In all diesen Ritualen steckt eine entscheidende Botschaft: Warten ist wichtig! Was zugleich heisst: Vorfreude braucht ihren Raum. Je mehr wir uns innerlich auf ein Ereignis einstellen, desto bewusster können wir es später auch feiern. Das heisst aber auch: Wenn Menschen heute gelegentlich klagen, dass ihnen das Weihnachtsfest zu kommerzialisiert und zu sinnentleert erscheint, dann könnte das auch daran liegen, dass sie sich keine intensive Adventszeit mehr gönnen.

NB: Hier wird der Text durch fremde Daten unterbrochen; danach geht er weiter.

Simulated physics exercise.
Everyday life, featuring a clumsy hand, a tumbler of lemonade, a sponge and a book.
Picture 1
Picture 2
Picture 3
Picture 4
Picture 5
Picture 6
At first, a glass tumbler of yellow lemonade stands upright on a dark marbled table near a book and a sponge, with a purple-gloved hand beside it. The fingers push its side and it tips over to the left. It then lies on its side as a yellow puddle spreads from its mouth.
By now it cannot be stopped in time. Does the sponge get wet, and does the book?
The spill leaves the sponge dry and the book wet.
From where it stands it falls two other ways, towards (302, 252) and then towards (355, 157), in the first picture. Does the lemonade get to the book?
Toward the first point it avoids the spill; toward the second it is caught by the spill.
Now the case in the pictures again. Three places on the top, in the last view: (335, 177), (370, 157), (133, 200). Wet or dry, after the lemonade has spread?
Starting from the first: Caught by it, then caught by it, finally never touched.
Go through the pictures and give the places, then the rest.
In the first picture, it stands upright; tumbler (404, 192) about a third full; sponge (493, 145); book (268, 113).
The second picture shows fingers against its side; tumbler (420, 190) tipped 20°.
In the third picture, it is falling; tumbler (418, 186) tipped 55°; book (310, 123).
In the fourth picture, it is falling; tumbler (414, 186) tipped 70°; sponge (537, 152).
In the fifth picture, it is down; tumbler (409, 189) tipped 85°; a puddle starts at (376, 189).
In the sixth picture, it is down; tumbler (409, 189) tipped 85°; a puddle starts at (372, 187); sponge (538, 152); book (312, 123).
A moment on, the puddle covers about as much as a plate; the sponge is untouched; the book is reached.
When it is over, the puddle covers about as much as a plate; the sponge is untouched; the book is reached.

Zeit des Mutes und der Hoffnung
Aber was bedeutet für uns das Warten im Jahr 2020? Eigentlich haben wir doch heuer wirklich schon genug gewartet – in diesem Jahr des Wartens … Wir haben darauf gewartet, dass es wieder so wird, wie es war. Normal. Dass die Kinder wieder in die Schule gehen, dass Ferien geplant werden können, dass die Infektionszahlen sinken und wir uns maskenlos in die Arme nehmen können – oder zumindest ordentlich die Hand schütteln.

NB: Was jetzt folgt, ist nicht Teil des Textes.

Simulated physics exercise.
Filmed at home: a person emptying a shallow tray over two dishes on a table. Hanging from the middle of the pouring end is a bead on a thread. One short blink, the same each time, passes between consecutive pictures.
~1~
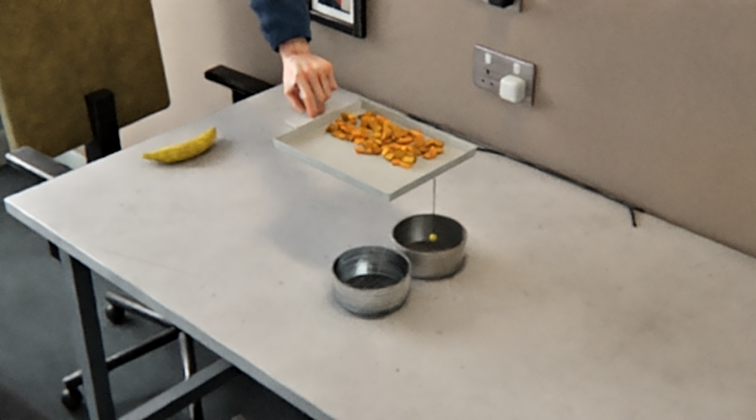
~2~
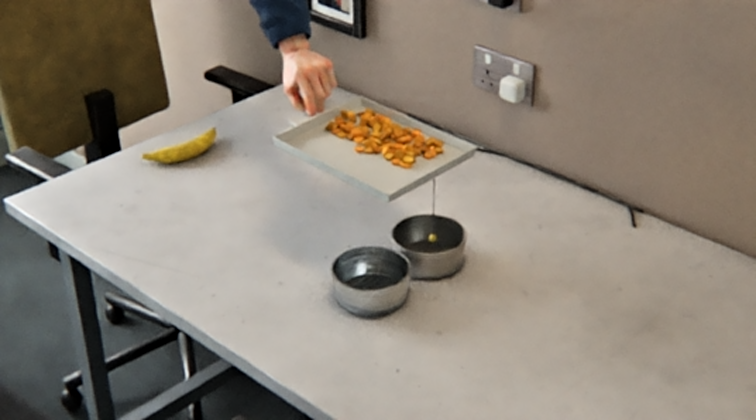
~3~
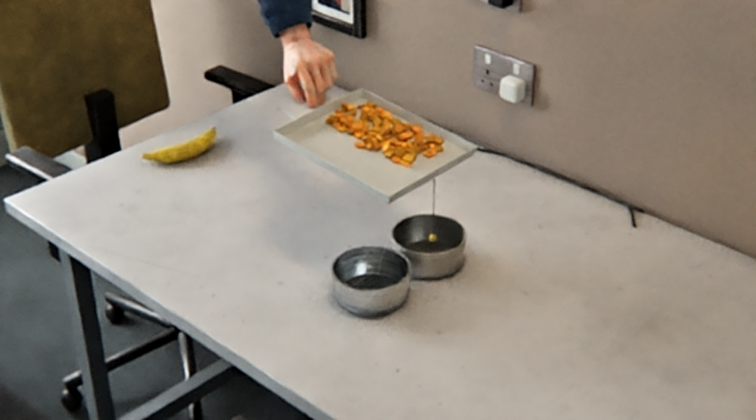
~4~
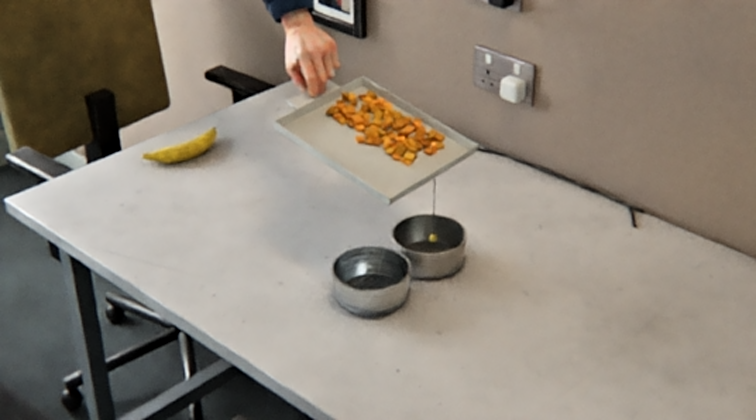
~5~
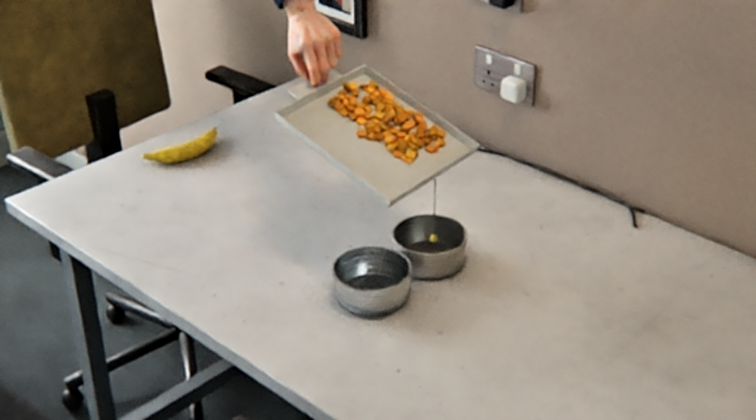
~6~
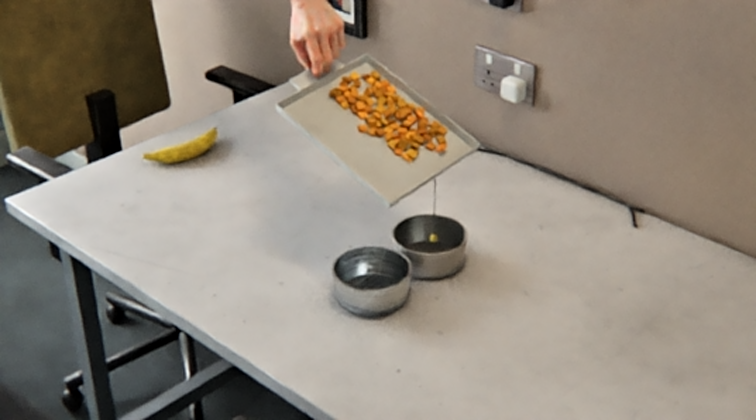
A hand raises the back of a shallow tray of small crackers above two dishes.
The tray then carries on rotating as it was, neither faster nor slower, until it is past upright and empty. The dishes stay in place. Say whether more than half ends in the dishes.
The dishes will fail to catch most of it.
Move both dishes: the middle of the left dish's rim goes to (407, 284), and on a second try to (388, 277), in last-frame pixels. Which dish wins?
In the first try it's the leftmost dish, and in the second it's the leftmost dish.
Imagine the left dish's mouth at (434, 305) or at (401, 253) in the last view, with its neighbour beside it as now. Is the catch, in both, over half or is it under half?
Try 1: A lesser share; try 2: A lesser share.
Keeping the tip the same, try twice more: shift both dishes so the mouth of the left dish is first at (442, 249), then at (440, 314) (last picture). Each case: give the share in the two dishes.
Trial 1 20%, trial 2 10%.
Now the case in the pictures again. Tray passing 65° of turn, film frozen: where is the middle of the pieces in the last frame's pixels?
At about (417, 183).
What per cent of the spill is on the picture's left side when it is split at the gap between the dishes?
Near 10 %.
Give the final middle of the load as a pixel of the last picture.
Roughly pixel (424, 308).
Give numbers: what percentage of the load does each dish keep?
Per cent held at the end: Left dish 20, right dish 0.
Soon, tray tipped steeply; most on the tray; a stray few outside both; a small part in the air.
A while on, tray tipped past a quarter turn; about a quarter on the tray; a small part in the left dish; about half outside both; a small part in the air.
Towards the end, tray tipped past a quarter turn; about a quarter in the left dish; most outside both.
Finally, tray tipped past a quarter turn; about a quarter in the left dish; none in the right dish; most outside both.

Und jetzt sollen wir wieder warten – auf Weihnachten … Weihnachten 2020 wird sich ganz bestimmt auch genau so anders anfühlen, wie alles andere in Zeiten von Corona … Die organisatorische Logistik der sozial distanzierten Weihnachtsfeste reissen uns den letzten vorweihnachtlichen Nerv aus! Nichts geht und funktioniert wie sonst – auch in der Kirche nicht.
In den Zeiten des Wartens wegen Corona fällt es zunehmend schwer, optimistisch zu bleiben. Und genau darum ist es wichtig, dass wir uns gegenseitig Mut machen. Mut, nach alldem, was wir schon anders machen mussten, noch einmal etwas anders zu machen an diesem Weihnachtsfest. Mut, etwas anderes zu planen, als das, was jetzt nicht möglich ist. Mut, eine neue Idee einzubringen – den Mut, nicht den Humor zu verlieren.

Liebe Leserin, lieber Leser, ich bin davon überzeugt, dass die Verbundenheit in unseren Familien- und Freundeskreisen nicht nur in unseren geliebten Weihnachtstraditionen steckt. Nein! Sie ist immer da. Besinnen wir uns darauf. Um uns gegenseitig Mut zu machen. Um trotz sozialer Distanz miteinander zu warten und die Hoffnung nicht aufzugeben, dass es zwar «anders» wird – aber trotz allem Weihnachten.

Ich wünsche Ihnen eine ganz anders gute, mutige und hoffnungsvolle Advents- und Weihnachtszeit.